Donne. Sostenibilità. Leadership. Generazioni. Intelligenza artificiale. Transizioni. Startup. Inclusività. Sono divenuti mantra, slogan, luoghi comuni e ingredienti di ricette a posologia variabile, ma sono e restano gli elementi fondanti delle possibilità di futuro.
Ogni sapere oggi si incentra sulle modalità di interazione tra i diversi soggetti che condividono un tempo della loro vita. Ogni scienza ha implicazioni di ‘behavioural science’ e progressivamente si declina in nuove aspettative che permeano ogni individuo e diventano ‘emotional expectation’: mindfulness, wellbeing, work-life balance, people ecology.
Parallelamente, nuovi paradigmi e dilemmi si confrontano nella gestione delle imprese: dalle interazioni di genere, al ruolo della creatività, al tema della leadership e dell’inclusion, fino al diversity management e alle interpretazioni più o meno autentiche dei principi ESG, che rispettivamente ne esaltano o ne mistificano l’efficacia.
Tutto importante, ma per diffondere capacità decisionale ‘human centered’ occorre dare più spazio ai grandi esclusi dell’elenco: senso critico, fiducia, rispetto. Ne hanno bisogno i giovani e ne hanno bisogno le donne, che sono i nuovi protagonisti del cambiamento e gli ingredienti fondanti della sostenibilità e del modo in cui i sistemi economici e sociali possano diventare inclusivi e valorizzanti.
Il nostro progetto MUSA parte proprio da questo: promuovere e supportare l’innovazione attraverso l’ascolto e l’analisi critica dei progetti di startupper di ogni età e genere, alla ricerca di nuove idee e prospettive, nella convinzione che il futuro del nostro Paese dipenderà sempre più dalla capacità di adattarsi rapidamente ai cambiamenti e di sfruttare le opportunità offerte dalle nuove tecnologie.

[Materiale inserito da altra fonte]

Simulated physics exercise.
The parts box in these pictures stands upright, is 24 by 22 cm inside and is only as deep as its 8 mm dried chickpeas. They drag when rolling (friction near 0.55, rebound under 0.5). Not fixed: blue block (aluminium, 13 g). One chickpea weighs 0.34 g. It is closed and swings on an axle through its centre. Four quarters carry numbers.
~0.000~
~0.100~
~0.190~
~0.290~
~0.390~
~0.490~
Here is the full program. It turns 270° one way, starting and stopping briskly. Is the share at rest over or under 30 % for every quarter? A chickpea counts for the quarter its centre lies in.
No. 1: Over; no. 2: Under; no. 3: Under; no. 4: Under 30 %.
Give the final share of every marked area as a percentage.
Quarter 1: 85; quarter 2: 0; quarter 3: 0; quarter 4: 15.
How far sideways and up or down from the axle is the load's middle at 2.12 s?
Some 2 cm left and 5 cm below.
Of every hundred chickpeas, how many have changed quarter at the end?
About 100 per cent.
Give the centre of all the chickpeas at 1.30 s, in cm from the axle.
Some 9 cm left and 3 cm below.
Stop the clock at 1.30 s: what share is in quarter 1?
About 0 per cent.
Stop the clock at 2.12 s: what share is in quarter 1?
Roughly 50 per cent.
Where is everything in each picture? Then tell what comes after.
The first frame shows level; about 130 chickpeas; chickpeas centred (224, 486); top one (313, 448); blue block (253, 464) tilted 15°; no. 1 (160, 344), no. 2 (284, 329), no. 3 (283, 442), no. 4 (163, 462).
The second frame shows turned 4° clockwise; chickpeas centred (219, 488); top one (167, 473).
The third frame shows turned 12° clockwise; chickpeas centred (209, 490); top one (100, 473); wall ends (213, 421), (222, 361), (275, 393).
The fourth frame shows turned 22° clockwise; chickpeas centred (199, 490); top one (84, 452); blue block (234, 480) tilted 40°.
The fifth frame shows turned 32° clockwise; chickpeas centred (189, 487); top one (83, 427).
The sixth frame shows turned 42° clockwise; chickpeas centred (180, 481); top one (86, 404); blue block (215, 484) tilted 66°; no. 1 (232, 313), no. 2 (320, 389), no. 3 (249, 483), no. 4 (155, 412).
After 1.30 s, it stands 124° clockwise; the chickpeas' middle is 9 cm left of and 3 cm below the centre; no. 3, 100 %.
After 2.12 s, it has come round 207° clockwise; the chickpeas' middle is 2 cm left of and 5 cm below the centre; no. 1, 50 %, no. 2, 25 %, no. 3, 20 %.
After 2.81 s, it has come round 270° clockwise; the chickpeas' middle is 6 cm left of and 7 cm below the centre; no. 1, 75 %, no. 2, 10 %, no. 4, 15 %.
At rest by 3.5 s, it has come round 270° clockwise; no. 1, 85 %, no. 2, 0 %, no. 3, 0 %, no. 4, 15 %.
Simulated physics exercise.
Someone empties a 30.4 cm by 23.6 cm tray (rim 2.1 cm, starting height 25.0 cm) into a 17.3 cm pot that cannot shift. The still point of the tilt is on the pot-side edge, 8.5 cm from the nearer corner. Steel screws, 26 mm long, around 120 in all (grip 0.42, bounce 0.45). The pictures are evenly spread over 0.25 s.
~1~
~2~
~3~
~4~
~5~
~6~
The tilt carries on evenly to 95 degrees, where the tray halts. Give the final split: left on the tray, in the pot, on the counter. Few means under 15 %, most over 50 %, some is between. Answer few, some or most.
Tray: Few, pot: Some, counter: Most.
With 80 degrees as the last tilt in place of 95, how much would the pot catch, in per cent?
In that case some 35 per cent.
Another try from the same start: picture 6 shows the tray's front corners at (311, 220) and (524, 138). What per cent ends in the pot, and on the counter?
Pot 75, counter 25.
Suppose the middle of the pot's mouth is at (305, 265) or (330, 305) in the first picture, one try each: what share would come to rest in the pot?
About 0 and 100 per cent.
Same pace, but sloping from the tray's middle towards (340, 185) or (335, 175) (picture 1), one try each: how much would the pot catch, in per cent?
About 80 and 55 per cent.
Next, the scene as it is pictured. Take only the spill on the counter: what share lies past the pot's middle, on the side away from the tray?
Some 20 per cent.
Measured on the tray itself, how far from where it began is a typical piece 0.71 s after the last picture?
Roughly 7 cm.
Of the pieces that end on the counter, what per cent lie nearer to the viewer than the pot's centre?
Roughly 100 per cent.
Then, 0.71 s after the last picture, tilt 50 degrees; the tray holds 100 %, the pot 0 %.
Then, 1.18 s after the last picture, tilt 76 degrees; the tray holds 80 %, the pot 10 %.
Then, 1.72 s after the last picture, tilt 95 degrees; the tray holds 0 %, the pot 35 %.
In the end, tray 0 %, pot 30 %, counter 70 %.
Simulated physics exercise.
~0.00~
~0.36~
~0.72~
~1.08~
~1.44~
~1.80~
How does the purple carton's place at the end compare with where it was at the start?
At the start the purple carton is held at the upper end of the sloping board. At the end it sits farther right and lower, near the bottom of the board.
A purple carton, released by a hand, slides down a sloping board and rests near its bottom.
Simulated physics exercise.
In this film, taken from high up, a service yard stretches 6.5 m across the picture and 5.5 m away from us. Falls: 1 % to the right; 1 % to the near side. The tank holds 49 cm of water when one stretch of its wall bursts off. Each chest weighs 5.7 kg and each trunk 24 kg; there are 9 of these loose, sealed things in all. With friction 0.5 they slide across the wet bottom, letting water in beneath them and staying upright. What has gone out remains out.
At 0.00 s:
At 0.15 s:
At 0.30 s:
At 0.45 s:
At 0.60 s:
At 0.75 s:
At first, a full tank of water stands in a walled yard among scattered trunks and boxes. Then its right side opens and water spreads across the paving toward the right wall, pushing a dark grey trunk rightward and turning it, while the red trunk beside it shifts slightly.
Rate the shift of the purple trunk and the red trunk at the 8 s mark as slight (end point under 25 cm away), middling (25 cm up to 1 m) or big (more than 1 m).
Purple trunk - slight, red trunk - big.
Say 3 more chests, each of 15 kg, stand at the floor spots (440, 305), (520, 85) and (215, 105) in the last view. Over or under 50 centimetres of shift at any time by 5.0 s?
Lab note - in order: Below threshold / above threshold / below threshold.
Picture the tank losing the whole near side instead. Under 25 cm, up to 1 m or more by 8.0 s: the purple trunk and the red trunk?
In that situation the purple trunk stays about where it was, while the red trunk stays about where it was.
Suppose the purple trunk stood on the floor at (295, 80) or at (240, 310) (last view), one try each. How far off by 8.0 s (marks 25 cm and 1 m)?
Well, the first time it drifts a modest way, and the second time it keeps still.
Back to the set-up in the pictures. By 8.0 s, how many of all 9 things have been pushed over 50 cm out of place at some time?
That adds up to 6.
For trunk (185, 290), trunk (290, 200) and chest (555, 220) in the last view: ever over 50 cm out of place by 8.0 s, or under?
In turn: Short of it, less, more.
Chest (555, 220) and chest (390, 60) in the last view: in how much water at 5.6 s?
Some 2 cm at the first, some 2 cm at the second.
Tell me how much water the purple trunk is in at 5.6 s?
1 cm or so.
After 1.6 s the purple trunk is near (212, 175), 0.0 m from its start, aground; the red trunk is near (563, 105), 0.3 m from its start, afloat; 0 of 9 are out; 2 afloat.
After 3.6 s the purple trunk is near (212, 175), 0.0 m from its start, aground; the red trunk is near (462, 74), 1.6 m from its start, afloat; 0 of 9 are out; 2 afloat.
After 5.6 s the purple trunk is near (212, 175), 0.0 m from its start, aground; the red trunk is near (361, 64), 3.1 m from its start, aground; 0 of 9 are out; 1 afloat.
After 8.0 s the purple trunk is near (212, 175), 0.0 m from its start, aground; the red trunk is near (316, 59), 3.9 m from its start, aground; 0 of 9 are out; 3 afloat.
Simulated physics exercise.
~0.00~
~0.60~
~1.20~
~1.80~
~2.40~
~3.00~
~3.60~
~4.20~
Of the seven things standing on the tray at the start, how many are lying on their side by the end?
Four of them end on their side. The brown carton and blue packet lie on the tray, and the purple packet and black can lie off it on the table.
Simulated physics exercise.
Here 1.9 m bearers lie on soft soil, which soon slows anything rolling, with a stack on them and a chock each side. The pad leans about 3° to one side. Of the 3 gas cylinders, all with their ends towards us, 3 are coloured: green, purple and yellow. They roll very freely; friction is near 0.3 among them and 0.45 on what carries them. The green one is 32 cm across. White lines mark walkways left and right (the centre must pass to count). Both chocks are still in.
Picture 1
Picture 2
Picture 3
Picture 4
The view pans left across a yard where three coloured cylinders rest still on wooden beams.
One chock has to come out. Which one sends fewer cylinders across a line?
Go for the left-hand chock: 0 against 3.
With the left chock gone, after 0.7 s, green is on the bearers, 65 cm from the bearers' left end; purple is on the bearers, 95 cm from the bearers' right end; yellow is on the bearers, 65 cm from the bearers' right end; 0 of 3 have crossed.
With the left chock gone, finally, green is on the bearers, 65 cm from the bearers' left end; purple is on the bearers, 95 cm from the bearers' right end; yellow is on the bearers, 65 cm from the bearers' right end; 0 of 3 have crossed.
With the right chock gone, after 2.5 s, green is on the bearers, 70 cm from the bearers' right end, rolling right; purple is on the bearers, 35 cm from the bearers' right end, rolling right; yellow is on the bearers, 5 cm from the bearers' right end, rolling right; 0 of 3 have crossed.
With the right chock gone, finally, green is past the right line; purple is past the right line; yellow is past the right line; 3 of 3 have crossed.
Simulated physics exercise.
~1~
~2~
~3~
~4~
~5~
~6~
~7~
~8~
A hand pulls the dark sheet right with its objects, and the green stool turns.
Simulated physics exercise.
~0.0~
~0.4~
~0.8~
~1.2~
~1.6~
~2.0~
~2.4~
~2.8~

Se però è vero che, per citare Einstein, “l’immaginazione è più importante della conoscenza”, per innovare davvero dobbiamo pensare in grande e saper passare dal pensiero all’azione, in un processo che trova grandi alleati nel culture mapping, nell’elaborare un piano strategico, nella ricerca dell’eccellenza come abitudine, nella distribuzione di ruoli e responsabilità capaci di valorizzare la squadra o la comunità, nella fiducia in sé stessi, nel saper cambiare e nel non rinunciare. Trova grandi nemici nel pregiudizio, nella mistificazione, nella paura di fallire, nel procrastinare, nel non assumersi responsabilità.
La ricetta? Diffondere la cultura del ‘fall forward’ e porsi, come fa Paolo Benanti nel suo ultimo libro, la domanda: “in questo mondo, possiamo fare tutto quello che possiamo fare?”.